The electrolysis of water is a process where water molecules are split into hydrogen and oxygen gases using an electric current. This method is admired for its simplicity and the purity of hydrogen it can produce. However, there are some drawbacks when considering it for large-scale production:

• Energy Intensive: The process requires significant electrical energy, making it less affordable than other methods.
• Cost: While it does not produce carbon emissions, the cost of electricity, especially from non-renewable sources, can be prohibitive for industrial applications.
• Suitability: It's more suited for small to medium-scale operations or where renewable energy sources are abundant, making it a niche option currently.

This method is environmentally friendly but due to its high energy requirement and cost, it is not the first choice for large-scale industrial hydrogen production.

Steam methane reforming (SMR) is the most widely used method for the industrial production of hydrogen. This process involves reacting methane, commonly found in natural gas, with steam at high temperatures.
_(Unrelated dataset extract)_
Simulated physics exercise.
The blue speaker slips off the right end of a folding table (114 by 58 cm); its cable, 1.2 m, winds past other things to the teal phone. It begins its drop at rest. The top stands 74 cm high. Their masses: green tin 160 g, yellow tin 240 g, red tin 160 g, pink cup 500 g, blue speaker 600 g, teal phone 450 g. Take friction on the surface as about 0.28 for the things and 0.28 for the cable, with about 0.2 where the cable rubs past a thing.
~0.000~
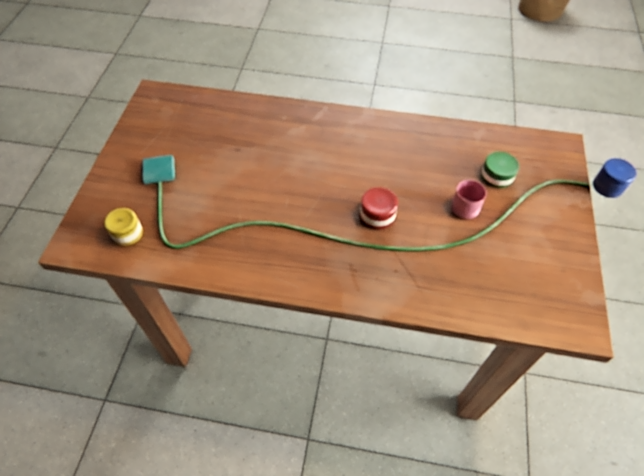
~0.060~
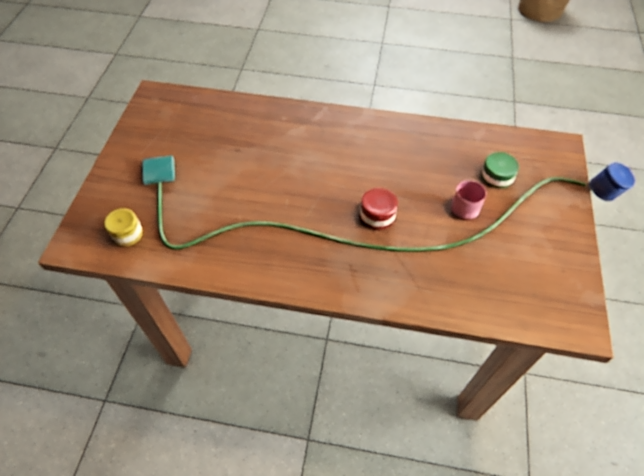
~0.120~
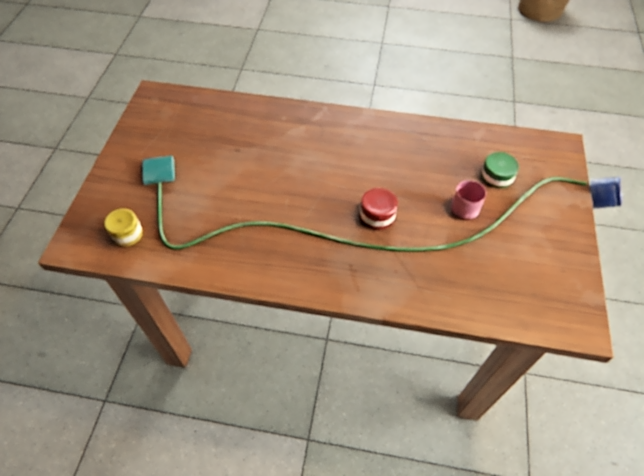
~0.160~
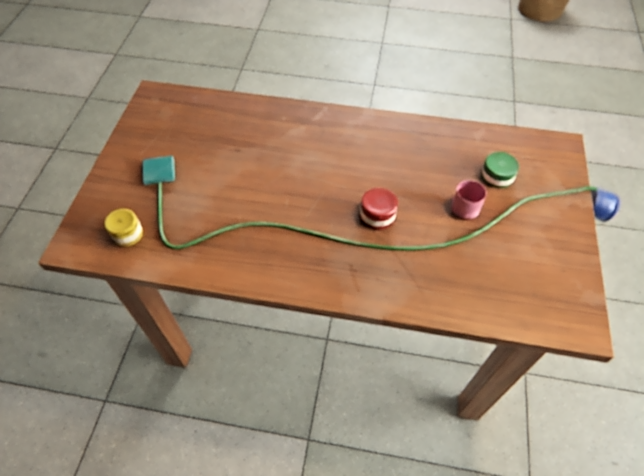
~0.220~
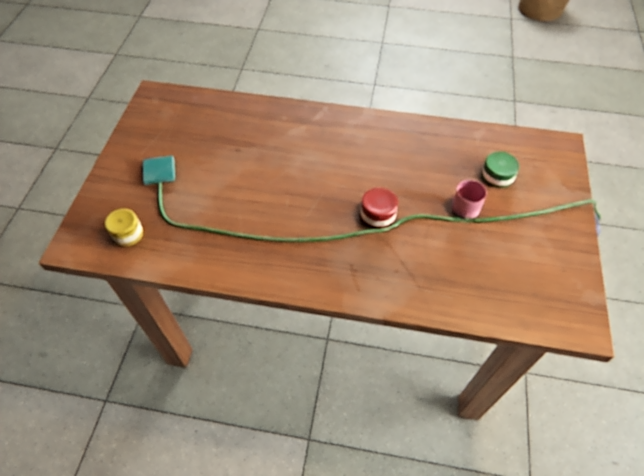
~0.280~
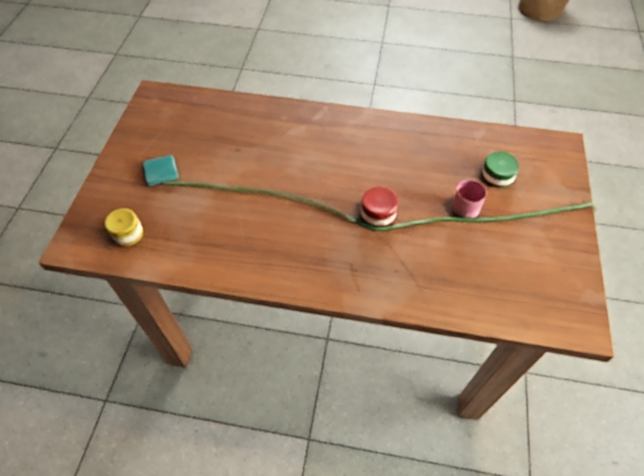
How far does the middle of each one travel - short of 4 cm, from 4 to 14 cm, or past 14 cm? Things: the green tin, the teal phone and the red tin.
Green tin: Tiny distance or none, teal phone: Great distance, red tin: Great distance.
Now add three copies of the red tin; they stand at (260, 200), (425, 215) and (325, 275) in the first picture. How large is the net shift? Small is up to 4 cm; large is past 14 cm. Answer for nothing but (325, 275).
At that spot the shift is slight.
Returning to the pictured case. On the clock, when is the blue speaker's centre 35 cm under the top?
Answer: 0.36 s on the clock.
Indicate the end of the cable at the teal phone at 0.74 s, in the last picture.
(405, 221), give or take.
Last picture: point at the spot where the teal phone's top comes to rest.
The top ends up close to (451, 228) in the last picture.
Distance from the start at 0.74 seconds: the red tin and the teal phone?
Red tin roughly 25 cm, teal phone roughly 50 cm.
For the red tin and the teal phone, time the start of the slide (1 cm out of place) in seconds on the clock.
On the clock, red tin 0.30 s and teal phone 0.30 s.
At 0.5 s, the cable's tail end at (286, 182); teal phone 29 cm off its start, red tin 18 cm off its start, blue speaker over the edge.
At 0.7 s, the cable's tail end at (405, 221); teal phone 54 cm off its start, red tin 23 cm off its start, blue speaker over the edge.
At 1.0 s, the cable's tail end at (449, 245); teal phone 67 cm off its start at (450, 227), red tin 23 cm off its start at (399, 126), blue speaker over the edge.
At 1.2 s, the cable's tail end at (450, 246); teal phone 67 cm off its start, red tin 23 cm off its start, blue speaker over the edge.
At 2.4 s, the cable's tail end at (451, 246); teal phone 67 cm off its start at (451, 228), red tin 23 cm off its start at (399, 126), green tin 0 cm off its start at (503, 163), blue speaker over the edge.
Here's why it's considered effective for large-scale hydrogen production:

• Cost-Effective: It is economical because methane is readily available, and the process is highly efficient in terms of hydrogen yield.
• High Efficiency: SMR is capable of producing large quantities of hydrogen, which makes it suitable for industrial needs like ammonia synthesis.
• Infrastructure: The existing natural gas infrastructure in many countries aids its widespread use and integration.

However, it is essential to note that this method emits carbon dioxide as a by-product, which contributes to greenhouse gas emissions. Efforts are ongoing to mitigate these emissions using carbon capture and storage technologies.

Industrial hydrogen production plays a crucial role in manufacturing processes, particularly in the creation of compounds like ammonia. Finding a balance between cost, efficiency, and environmental impact is key:

• Large Scale Needs: Hydrogen is required in massive quantities for industrial activities, necessitating methods that can deliver at scale efficiently.
• Environmental Impact: While methods like SMR are effective, there is a growing push towards "greener" hydrogen production to reduce carbon footprints.
• Innovation: New technologies and improvements in existing methods, including better electrolysis systems and hybrid techniques, aim to make hydrogen production more sustainable.

The choice of method for hydrogen production can significantly impact not only the industrial cost structure but also environmental policies related to emissions and sustainable practices.